勝って首位INAC神戸との勝ち点差1をキープしたいベレーザと、エキサイティングシリーズ進出のために勝ち点を積み上げたい浦和との激突は、スコアレスに終わったものの最後までテンポの落ちない白熱した90分となりました。

序盤から互いに球際の激しさを見せ、中盤での潰し合いが繰り広げられる中、先にペースを握ったのはどちらかと言えば浦和でした。ベレーザは細かくパスを繋いで打開を図ろうとはしていましたが、浦和守備陣を混乱させるような崩しはできていません。

思うような形がつくれずにいると、浦和にカウンターを食らって臼井理絵にシュートを打たれたり、加藤千佳にクロスを上げられたりしました。

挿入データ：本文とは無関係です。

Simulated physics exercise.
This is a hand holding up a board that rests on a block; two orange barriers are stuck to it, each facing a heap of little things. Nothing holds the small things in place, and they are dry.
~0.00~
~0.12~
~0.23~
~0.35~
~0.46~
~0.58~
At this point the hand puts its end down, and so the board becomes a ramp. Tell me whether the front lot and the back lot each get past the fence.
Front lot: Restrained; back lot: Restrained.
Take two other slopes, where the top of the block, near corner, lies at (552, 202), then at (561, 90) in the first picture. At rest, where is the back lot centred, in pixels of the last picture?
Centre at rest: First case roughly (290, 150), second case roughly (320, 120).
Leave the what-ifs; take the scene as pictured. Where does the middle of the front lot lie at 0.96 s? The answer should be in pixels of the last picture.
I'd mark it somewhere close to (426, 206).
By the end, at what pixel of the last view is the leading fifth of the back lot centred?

前半28分には中盤で岸川奈津希が上辻佑実からボールを奪い、パスを受けた加藤が阪口夢穂の股を抜くドリブルでエリア内に進入。マイナスのクロスを送ります。ここは清水梨紗と有吉佐織の両サイドバックが絞って、さらには原菜摘子も戻って懸命のディフェンスで阻止しました。

かろうじて難局を乗り越えたベレーザが、次第にギアを上げて攻勢に出ます。前半40分以降は主導権を握り返し、ビッグチャンスをつくりました。

43分、清水の右からのクロスを田中美南がスルー。阪口が池田咲紀子とほぼ1対1の状態になります。絶好機を逃すまいと阪口はシュートを放ちますが、池田が左足のつま先にボールを当てて防ぎました。

後半に入ってもベレーザの勢いは落ちません。ただ、浦和のようにミドルシュートを打つ場面はほとんどなく、ペナルティエリアに入っても繋ぐサッカーを継続。あくまでも完璧な崩しにこだわるがゆえか、決定的なシュートを打つところまでは行きませんでした。

しかし残り時間が少なくなってきたところで、田中がようやくFWとしての力を発揮します。まず41分、上辻が柴田華絵のクリアをカットすると、投入されたばかりの木龍七瀬に預けます。エリア内に入った木龍のパスを受けた田中がターンして体勢を少し崩しながら強烈なシュートを放ちました。ボールは池田の頭上を越え、惜しくもクロスバーを直撃します。

さらにアディショナルタイムに入った47分、有吉のクロスをファーサイドで待ち構えて頭で合わせるも枠をとらえられませんでした。このシーンは臼井が田中にきっちり体をつけていたため、自由を奪われていたことも影響しました。

これがこの試合を通じて最後のシュートとなり、タイムアップを迎えます。その瞬間、両チームの選手の多くがうなだれていました。どちらも負けはしなかったものの、望ましい結果ではなかったということです。そしてレギュラーシリーズ残り2試合という中で、INACとベレーザとの勝ち点差は再び3に広がってしまいました。